ML is used in business workflows all the time - to date, I have built several solutions that are being used for 53 clients, internal and external.

Here is what makes B2B ML hard: People have to trust it.

This isn't some movie-recommendation engine, which spams you with more bank heist movies after you watch one. B2C ML systems can get it wrong, and customers are generally forgiving, because it's a low stakes game. B2B applications are generally higher-stakes, because they impact business workflows, and if someone has decided to automate it, it's probably a high-volume, critical workflow. It has to be extremely accurate, and demonstrably better than the equivalent human system.

The problem has to be well-defined enough that an ML system can act with high-accuracy, but not well-defined enough that a rule-system could replace it. Don't use ML if a rule-system will do a better job. (For those scenarios, you can still put an ML anomaly-detection system to make sure the rule-system is still valid, and to guard against data input changes.) As just mentioned, the problem also has to be important enough and high-volume enough to warrant an ML solution.
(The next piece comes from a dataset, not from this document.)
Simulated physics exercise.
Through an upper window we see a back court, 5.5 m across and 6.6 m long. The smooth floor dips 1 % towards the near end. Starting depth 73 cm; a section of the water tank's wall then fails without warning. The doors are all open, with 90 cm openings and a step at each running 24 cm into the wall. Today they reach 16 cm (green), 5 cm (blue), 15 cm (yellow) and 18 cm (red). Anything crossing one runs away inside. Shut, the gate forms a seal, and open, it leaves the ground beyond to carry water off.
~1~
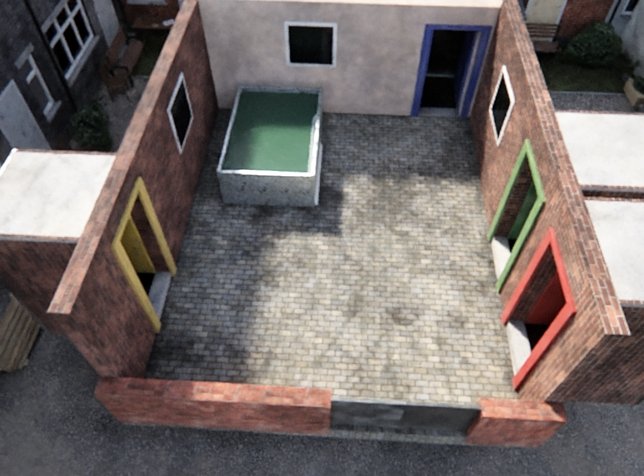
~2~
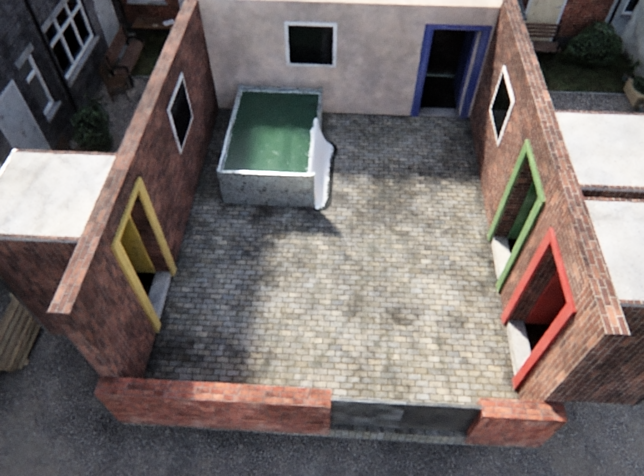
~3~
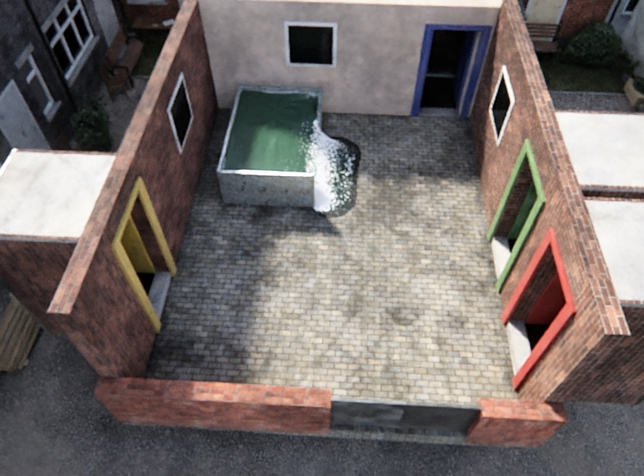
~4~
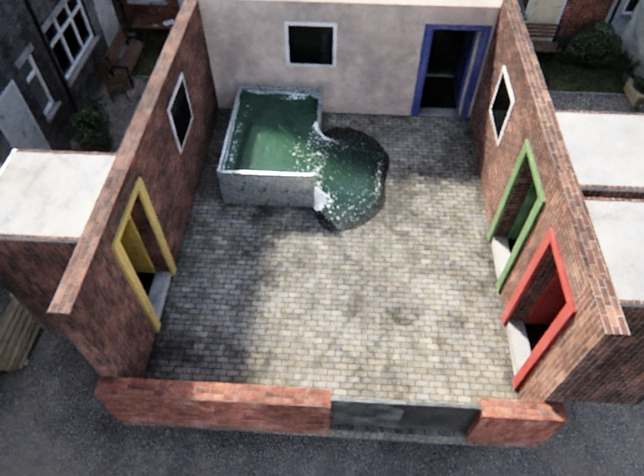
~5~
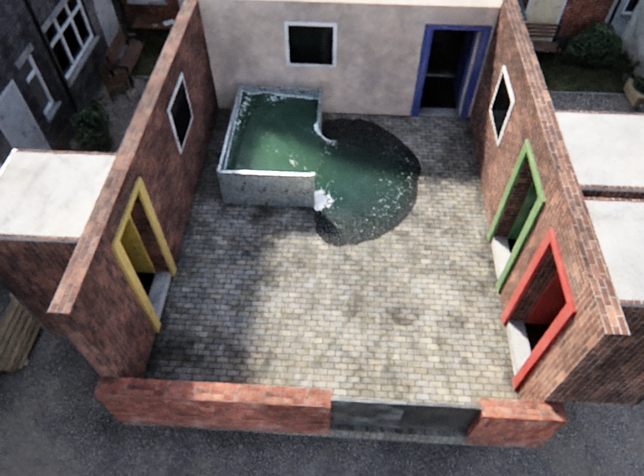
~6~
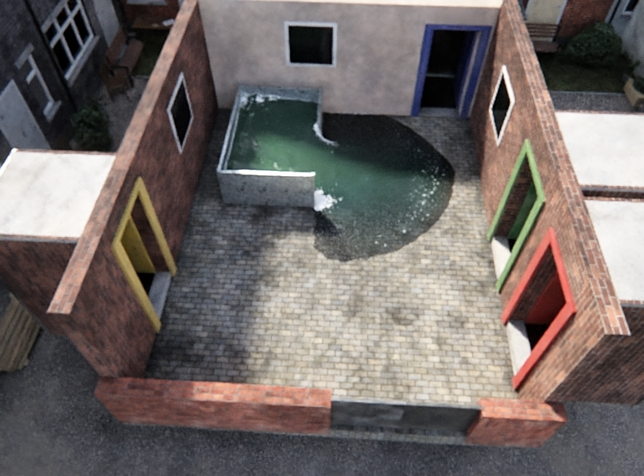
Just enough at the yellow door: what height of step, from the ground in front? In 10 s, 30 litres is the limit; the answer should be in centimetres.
Some 8 cm.
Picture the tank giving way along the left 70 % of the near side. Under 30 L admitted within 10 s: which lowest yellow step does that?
Estimate: Near 14.5 cm.
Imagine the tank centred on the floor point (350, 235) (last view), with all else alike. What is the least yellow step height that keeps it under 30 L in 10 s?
9.0 cm or thereabouts.
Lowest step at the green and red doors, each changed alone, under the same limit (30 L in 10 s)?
Roughly 18 cm for the green door and roughly 12.0 cm for the red door.
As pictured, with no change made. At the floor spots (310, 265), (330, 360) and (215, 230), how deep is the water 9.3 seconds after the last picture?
First 3, then 8, then 7 cm.
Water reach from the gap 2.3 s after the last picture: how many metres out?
Close to 5.6 metres, I'd say.
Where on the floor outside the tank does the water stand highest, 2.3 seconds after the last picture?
About (517, 423).
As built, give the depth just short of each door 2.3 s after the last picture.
Door by door, in centimetres - green 20, blue 19, yellow 0, red 14.
Then, 0.7 s after the last picture water covers 40 % of the floor, deepest (40 cm) near (479, 195); it has not reached the yellow door.
Then, 2.3 s after the last picture water covers 50 % of the floor, deepest (40 cm) near (517, 423); it has not reached the yellow door.
Then, 9.3 s after the last picture water covers 100 % of the floor, deepest (15 cm) near (138, 401); 11 cm at the yellow door, 0 litres in over its 15 cm step.
At the yellow door as built, the water peaked near 12 cm, 6.9 s after the last picture.
With a step of 7 cm, 46 litres would have come in within the 10 s; with 9 cm, 21 litres. So under 30 litres takes about 8 cm.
The percentage of problems that fulfill these criteria is not very large.

Now to actual ML development and deployment - the model is the tip of the iceberg. The rest of the iceberg is data acquisition, feature selection, data/feature versioning, automated training, CI/CD, model performance monitoring, et cetera. If ML is being developed inside a software development organization, this isn't a problem, most people will understand this. If it is being developed within an embedded BI team inside a business unit - they will generally not have support/runway needed to build the full system. The ML model might make it to production, but it will probably run naked, be brittle, and hard to retrain. A dramatic failure with business impact is just a matter of time.

There are a lot of low-code, no-code ML solutions that have been developed, or are being developed, and some of the supporting infrastructure as well, but, at the risk of sounding parochial/protectionist, you need a rock-solid, end-to-end, integrated, data management system that is fully understood by whomever needs to pick up the phone at 2AM. It's the interfaces that are hard, and chaining together a bunch of third-party black-box systems just means more interfaces and behavior you don't control. Choose and use these systems wisely.

So yeah, B2B ML is hard. But it's generally not due to lack of data, and transfer learning is generally not necessary. Understanding business processes is important, I agree, but that's comparatively easy. It's what consultants have been doing for decades. The hard part is choosing a problem where ML can add value, and then executing on it with enough integrity that people will actually trust it.

(1) Ok, clickbait might be harsh. But it is self-promotion, and the article itself is a collection of generic banalities. I feel it falls on the wrong side of the line.